The Cupertino, California-based technology giant made the plea in a letter to U.S. trade representative Robert Lighthizer this week. Tariffs will affect nearly all major Apple products, including iPhones, iPads, MacBooks, Apple Watches, AirPods, and the iMac, the company wrote. It would also hurt lower volume products like the HomePod speaker, some Beats headphones, wireless routers, the Apple TV box, cases, and iPhone replacement parts.

“We urge you not to proceed with these tariffs,” Apple said.

This is the first time Apple has specifically mentioned the iPhone on a list of products that would be impacted by tariffs. The smartphone generates about two-thirds of Apple sales and drives the purchase of other devices and services.

Apple is one of the largest job creators in the U.S., it said, responsible for more than 2 million positions. The company also said it is the biggest U.S. corporate taxpayer. Apple has pledged to make a direct contribution to the U.S. economy of more than $350 billion over five years, and said it’s on track to meet that goal.

The U.S. and China said their presidents will meet in Japan next week to relaunch trade talks after a month-long stalemate.

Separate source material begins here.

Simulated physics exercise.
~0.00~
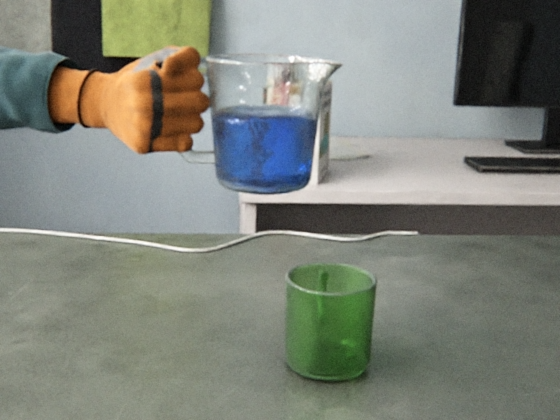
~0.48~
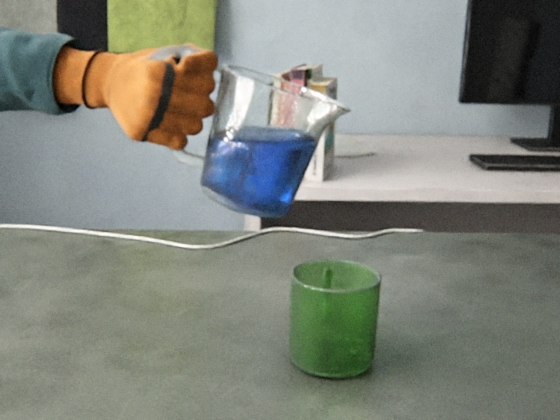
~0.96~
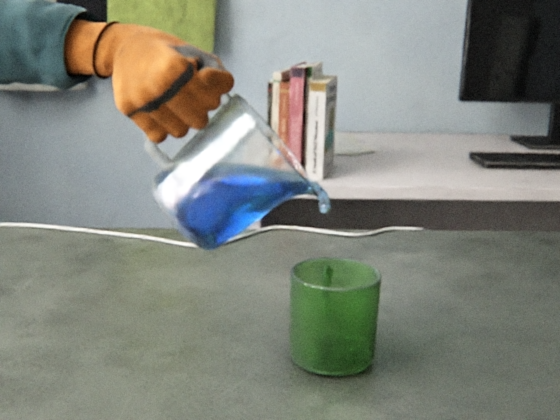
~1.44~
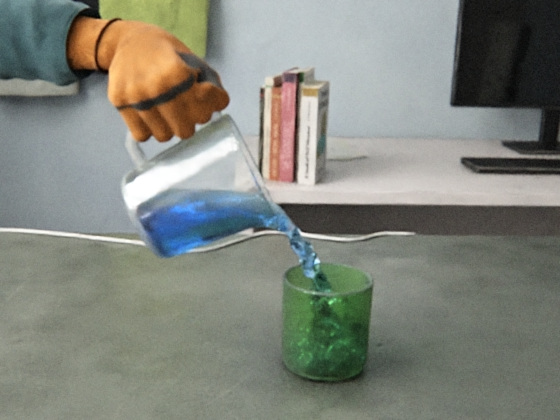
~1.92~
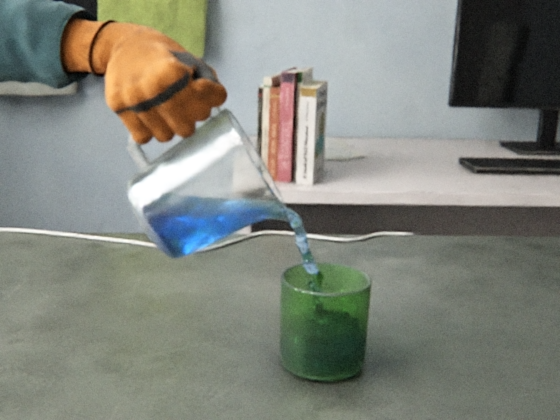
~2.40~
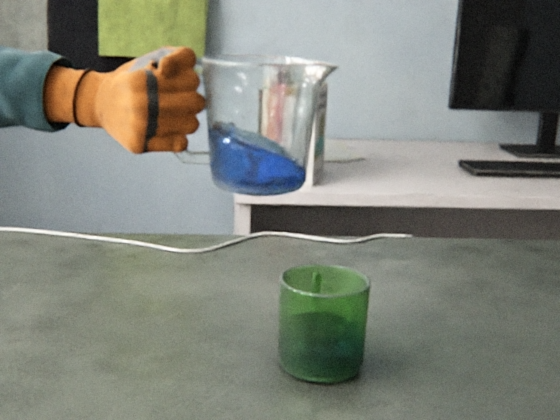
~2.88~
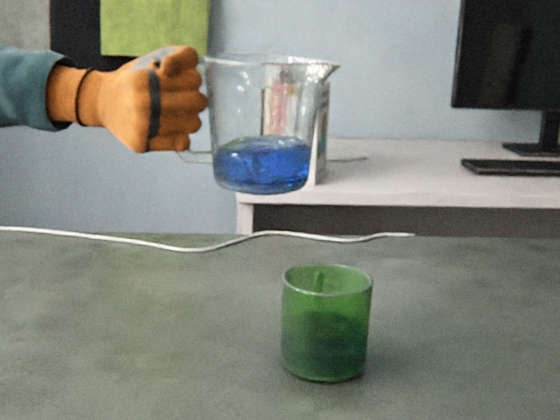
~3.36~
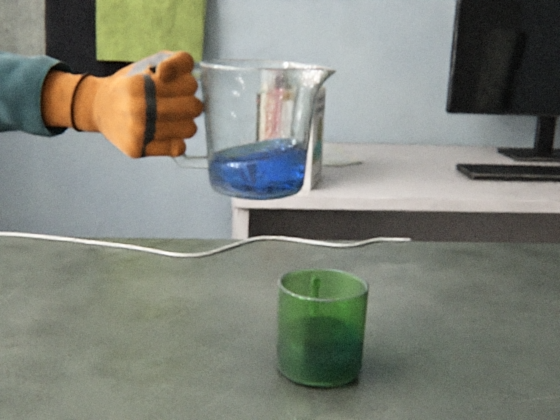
A hand in an orange glove tipped a clear pitcher of blue water to the right and poured some into a green cup on the table, then tilted it back upright, leaving the cup partly filled and some water still in the pitcher.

Apple spent decades building one of the largest supply chains in the world. The company designs and sells most of its products in the U.S., but imports them from China after assembly. That makes it one of the most exposed companies to tariffs. The company may be evaluating moving some production out of China to elsewhere in Asia, according to a recent Nikkei report.

Apple’s global supply chain has helped it efficiently pump out hundreds of millions of devices, making the company one of the most-profitable in the world. But the approach relies on cheap labor and the relatively free movement of goods between nations. The trade war between the U.S. and China is a threat to this lucrative status quo.

‘What has benefited Apple in the past may turn full circle and harm their super-normal margins in the future,’ Neil Campling, head of TMT research at Mirabaud Securities Ltd., wrote in a note to investors on Thursday. ‘While Apple attempts to portray itself as pivoting to a services company the bare fact remains that more than 60% of profit is generated by the iPhone.’

In the past, when it has been up against local taxes on the sale of products built elsewhere, Apple has re-located production within that country. Apple is now building iPhones in India to avoid a local tax in the region, while it conducted similar measures several years ago in Brazil for selling iPhones.

However, moving production out of China is not without risk. The company’s suppliers employ millions of people in China and its relationship with the government there is partly based on this contribution to the economy. Moving out of China could threaten some of these jobs, hurting the relationship with the government and raising potential roadblocks to sales of iPhones and services like Apple Music and iCloud in the country.

Last year, Apple told Lighthizer that tariffs could affect AirPods, some Macs and the Apple Watch. The company was granted a reprieve when the government said it would leave the Apple Watch from being impacted. In its letter this week to the U.S. government, Apple said that the tariffs would weigh on its global competitiveness. It also stressed its impact on the U.S. economy. ‘The Chinese producers we compete with in global markets do not have a significant presence in the U.S. market, and so would not be impacted by U.S. tariffs,’ Apple said.

Apple’s letter was filed during the public comment period for proposed tariffs on about $300 billion in Chinese goods as the U.S. tries to finalize a deal with China that addresses the trade deficit, allegations of intellectual property theft and other trade practices. Hundreds of U.S. companies and trade groups are appearing at a seven-day public hearing through June 25, mostly to oppose the duties as a tax on businesses and consumers. The duties could be imposed after a rebuttal period ends July 2.